A cylindrical blood vessel is partially blocked by the buildup of plaque. At one point, the plaque decreases the diameter of the vessel by 50.0%. The blood approaching the blocked portion has speed v0. Just as the blood enters the blocked portion of the vessel, what is its speed v, as expressed as a multiple of v0?
To determine the speed of blood as it enters the blocked portion of the vessel, we can apply the principle of conservation of mass flow rate.
The equation for mass flow rate is given by:
ρ1 * A1 * v1 = ρ2 * A2 * v2
where ρ is the density of the blood, A is the cross-sectional area of the vessel, and v is the velocity of the blood at each point.
Since the blood is incompressible, the density remains constant.
A1 * v1 = A2 * v2
The cross-sectional area of a cylindrical vessel is given by A = πr^2, where r is the radius of the vessel.
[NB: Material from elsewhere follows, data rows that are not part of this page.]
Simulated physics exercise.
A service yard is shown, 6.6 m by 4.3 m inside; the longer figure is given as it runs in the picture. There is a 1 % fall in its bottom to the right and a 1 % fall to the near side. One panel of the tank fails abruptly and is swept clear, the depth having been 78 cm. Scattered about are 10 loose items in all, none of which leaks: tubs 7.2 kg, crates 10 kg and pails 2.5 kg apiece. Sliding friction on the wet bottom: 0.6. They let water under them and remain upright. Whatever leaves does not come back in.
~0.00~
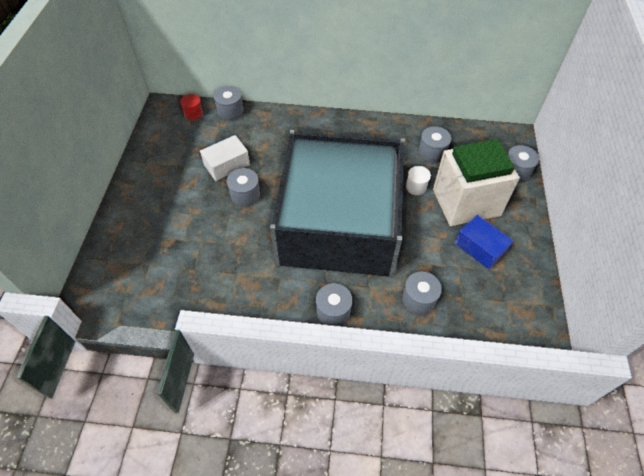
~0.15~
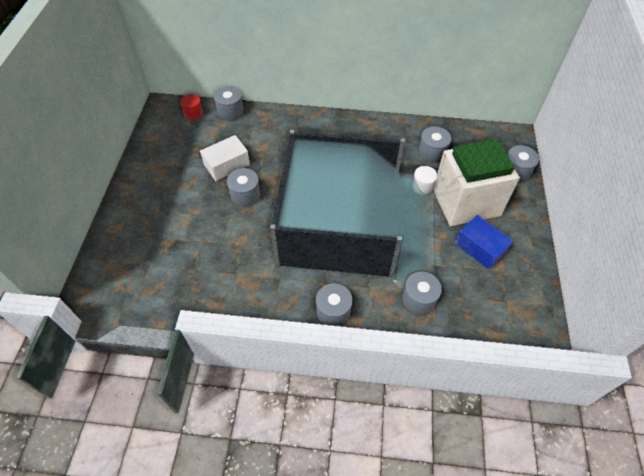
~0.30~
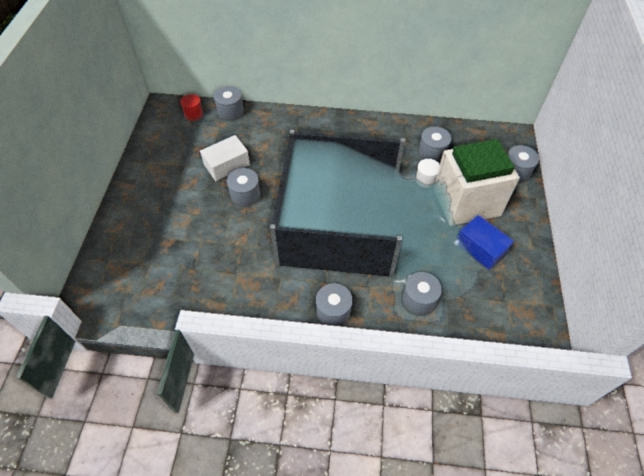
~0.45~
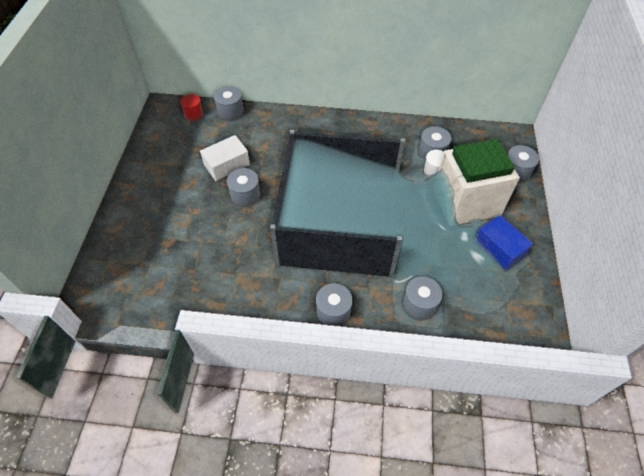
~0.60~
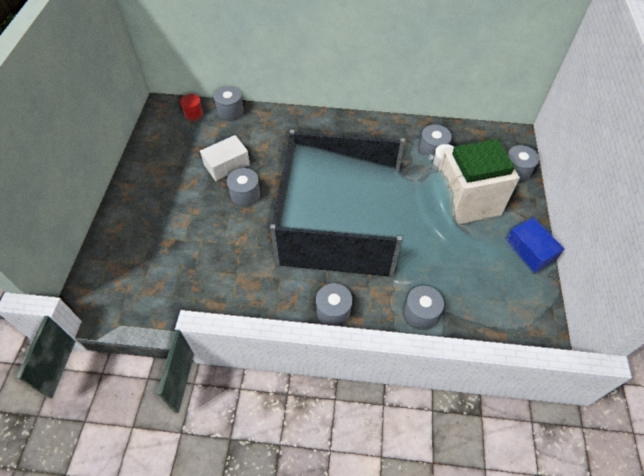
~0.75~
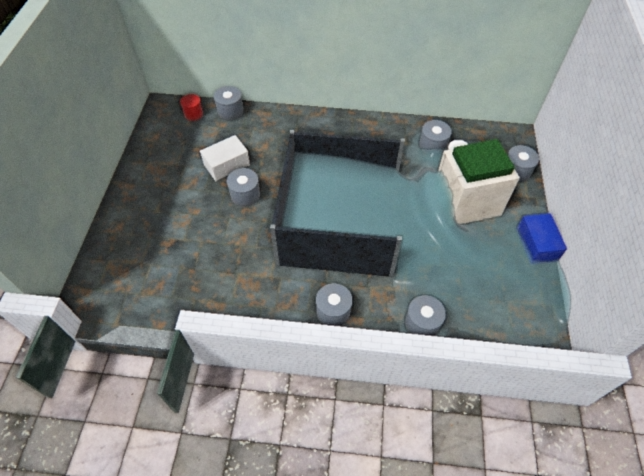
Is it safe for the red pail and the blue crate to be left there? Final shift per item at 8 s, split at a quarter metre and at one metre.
Red pail short shift; blue crate long shift.
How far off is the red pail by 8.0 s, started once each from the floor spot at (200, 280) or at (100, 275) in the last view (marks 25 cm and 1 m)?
In that order: It goes a long way; it goes a long way.
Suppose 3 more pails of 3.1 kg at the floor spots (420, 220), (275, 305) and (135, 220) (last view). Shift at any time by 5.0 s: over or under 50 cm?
In sequence: Goes beyond; goes beyond; stays within.
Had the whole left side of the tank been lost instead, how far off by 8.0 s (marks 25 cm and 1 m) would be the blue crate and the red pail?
Well, the blue crate basically stays there and the red pail goes a long way.
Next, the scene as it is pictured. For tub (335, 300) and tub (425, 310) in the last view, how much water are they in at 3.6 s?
About 6 and 10 cm.
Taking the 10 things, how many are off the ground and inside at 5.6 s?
I'd say 6 of them.
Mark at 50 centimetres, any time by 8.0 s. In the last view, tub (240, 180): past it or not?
Answer: Not far enough.
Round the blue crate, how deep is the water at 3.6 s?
Depth: About 14 cm.
After 1.6 s the red pail is near (190, 101), 0.0 m from its start, aground; the blue crate is near (527, 178), 1.2 m from its start, aground; 0 of 10 are out; 3 afloat.
After 3.6 s the red pail is near (190, 101), 0.0 m from its start, aground; the blue crate is near (456, 149), 1.5 m from its start, afloat; 0 of 10 are out; 6 afloat.
After 5.6 s the red pail is near (189, 100), 0.0 m from its start, aground; the blue crate is near (415, 159), 1.6 m from its start, afloat; 0 of 10 are out; 6 afloat.
After 8.0 s the red pail is near (147, 93), 0.7 m from its start, afloat; the blue crate is near (393, 153), 1.9 m from its start, afloat; 0 of 10 are out; 9 afloat.
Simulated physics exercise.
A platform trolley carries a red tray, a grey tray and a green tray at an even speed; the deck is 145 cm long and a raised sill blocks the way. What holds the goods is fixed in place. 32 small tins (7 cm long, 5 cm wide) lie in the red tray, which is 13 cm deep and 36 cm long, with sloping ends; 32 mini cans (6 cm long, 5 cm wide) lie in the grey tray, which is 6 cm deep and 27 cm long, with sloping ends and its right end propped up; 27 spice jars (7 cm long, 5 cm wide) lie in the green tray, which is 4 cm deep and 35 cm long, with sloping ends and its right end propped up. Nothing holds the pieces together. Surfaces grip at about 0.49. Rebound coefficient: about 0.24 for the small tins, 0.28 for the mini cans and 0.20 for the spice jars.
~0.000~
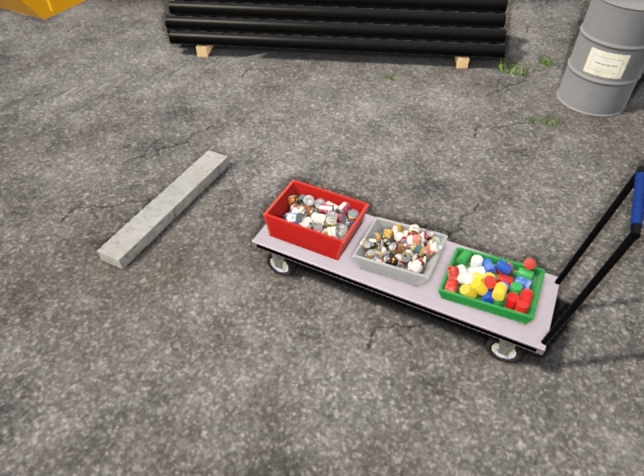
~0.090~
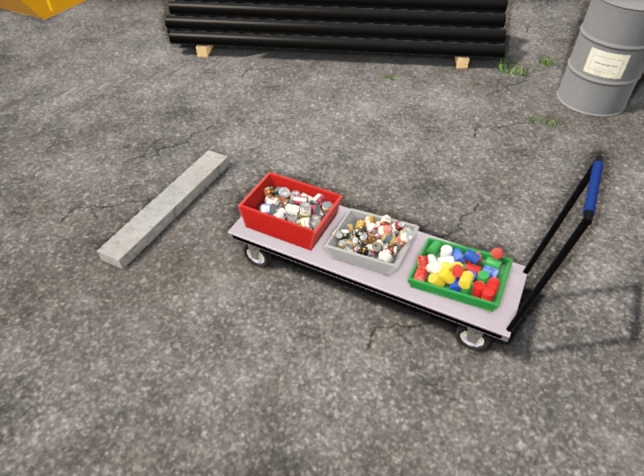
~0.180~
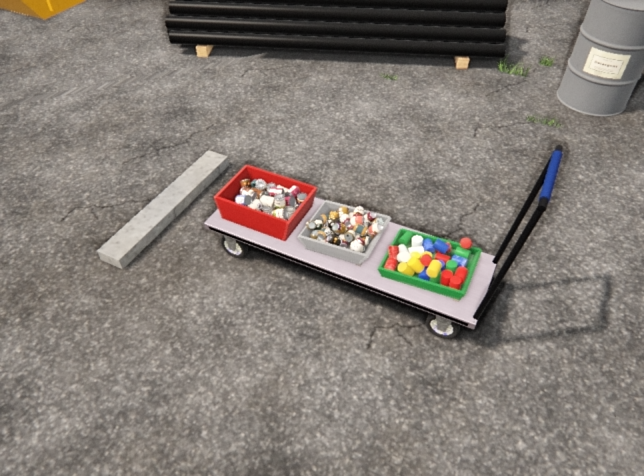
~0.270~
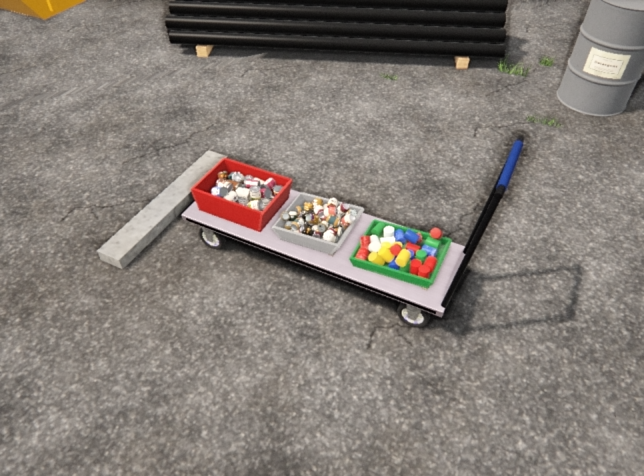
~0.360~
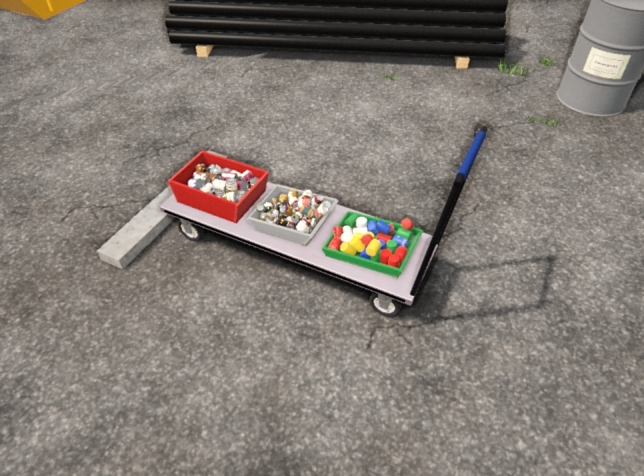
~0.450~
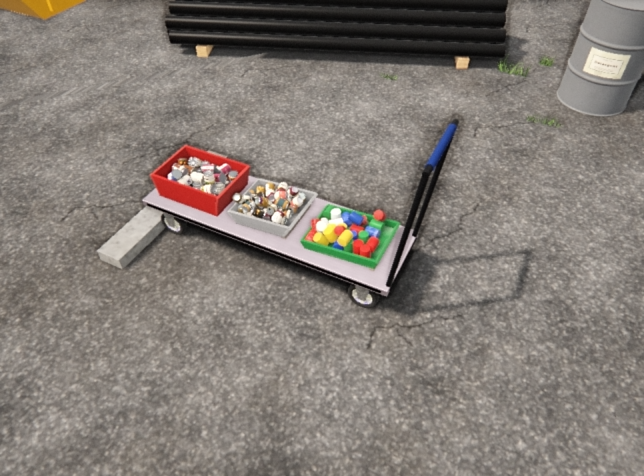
A platform trolley carrying red, grey and green trays of small items rolls left across rough asphalt, with no one seen pushing it, and its blue-gripped handle comes fully into view. It closes the gap to a pale raised sill, ending with its front end against it and the trays still full.
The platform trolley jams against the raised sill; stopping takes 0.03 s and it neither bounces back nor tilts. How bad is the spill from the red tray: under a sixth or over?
It sheds fewer than one in six of them.
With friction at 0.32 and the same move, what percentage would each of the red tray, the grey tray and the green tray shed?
Then red tray 0, grey tray 20, green tray 30 per cent.
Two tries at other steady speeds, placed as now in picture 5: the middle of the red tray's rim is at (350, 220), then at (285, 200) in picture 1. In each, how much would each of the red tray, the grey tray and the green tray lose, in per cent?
Red tray 0 then 0, grey tray 40 then 10, green tray 30 then 10 per cent.
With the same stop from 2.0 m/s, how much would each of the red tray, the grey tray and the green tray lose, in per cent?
In that case red tray 0, grey tray 30, green tray 30 per cent.
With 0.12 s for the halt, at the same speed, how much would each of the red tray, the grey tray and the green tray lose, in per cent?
In that case red tray 0, grey tray 10, green tray 10 per cent.
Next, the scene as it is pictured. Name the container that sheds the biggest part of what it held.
The green tray.
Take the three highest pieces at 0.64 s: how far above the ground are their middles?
Some 42 cm up.
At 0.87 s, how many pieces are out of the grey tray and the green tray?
About: Grey tray 5, green tray 8.
After 0.52 s, the red tray has all 32, the grey tray has all 32 and the green tray has all 27.
After 0.64 s, the red tray has all 32, the grey tray is down by 2 of 32 and the green tray is down by 6 of 27.
After 0.87 s, the red tray has all 32, the grey tray is down by 5 of 32 and the green tray is down by 7 of 27.
Outcome (at 1.37 s), the red tray has all 32, the grey tray is down by 6 of 32 and the green tray is down by 8 of 27. Asked share, 0 of 32, 0 per cent.
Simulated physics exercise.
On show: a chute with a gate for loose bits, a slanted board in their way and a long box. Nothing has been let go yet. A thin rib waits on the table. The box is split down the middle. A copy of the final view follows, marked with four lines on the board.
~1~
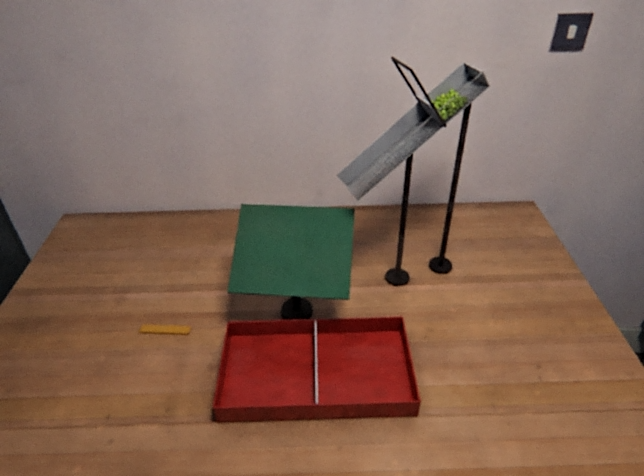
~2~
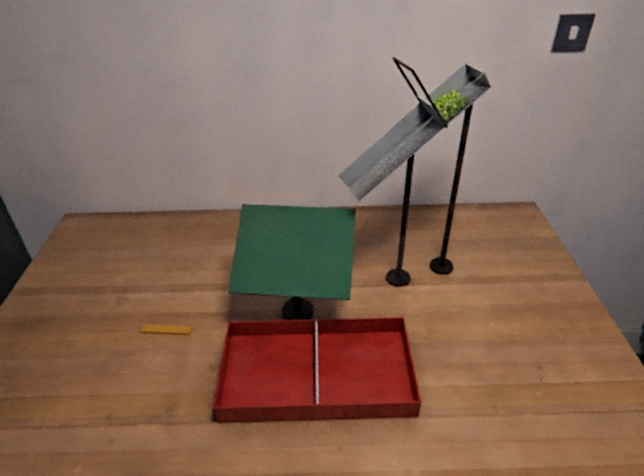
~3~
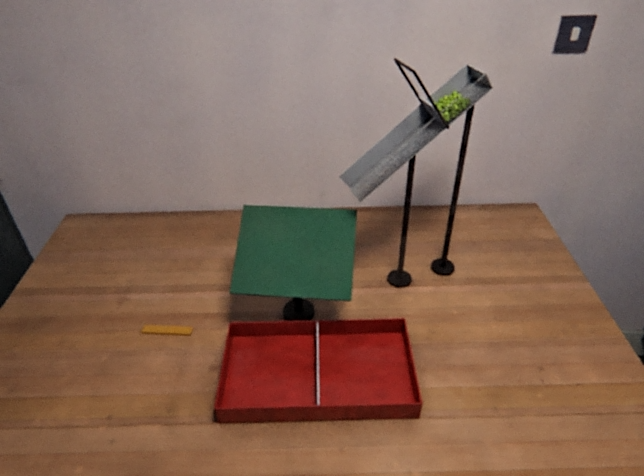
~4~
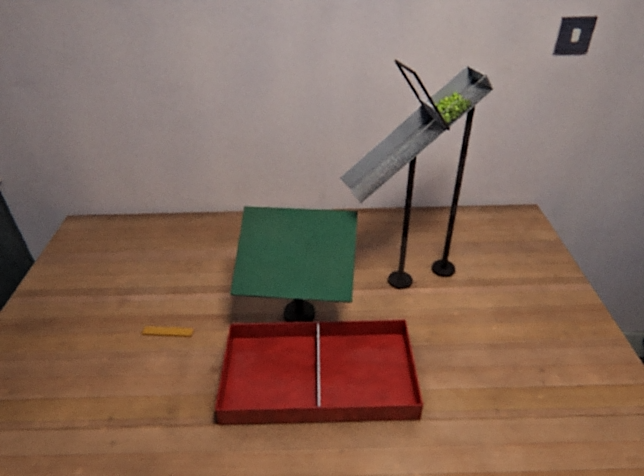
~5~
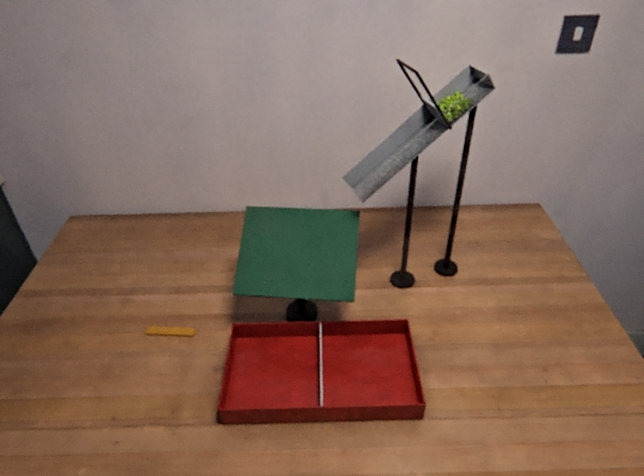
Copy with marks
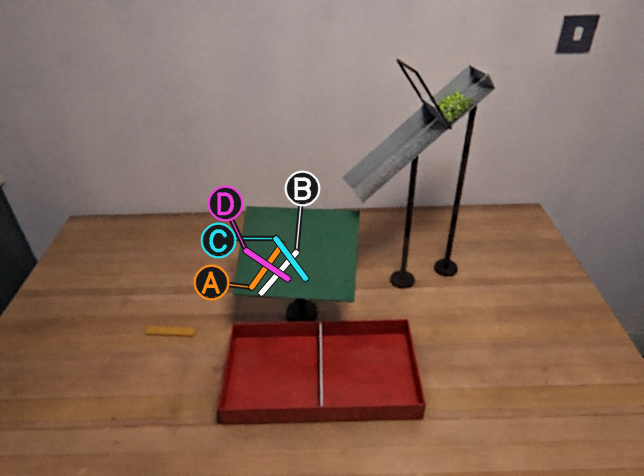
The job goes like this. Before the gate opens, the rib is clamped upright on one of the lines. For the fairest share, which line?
I would pick line C.
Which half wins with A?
More lands on the left.
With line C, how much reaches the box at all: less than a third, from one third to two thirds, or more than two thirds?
It is more than two thirds.
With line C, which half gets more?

Let the initial radius of the vessel be R and the final radius after the blockage be R/2.
Initial area, A1 = πR^2
Final area, A2 = π(R/2)^2 = π(R^2)/4
Applying the conservation of mass flow rate equation:
A1 * v1 = A2 * v2
πR^2 * v0 = (πR^2)/4 * v
Solving for v:
v = 4v0
Therefore, the speed of the blood as it enters the blocked portion of the vessel is 4 times the initial speed v0.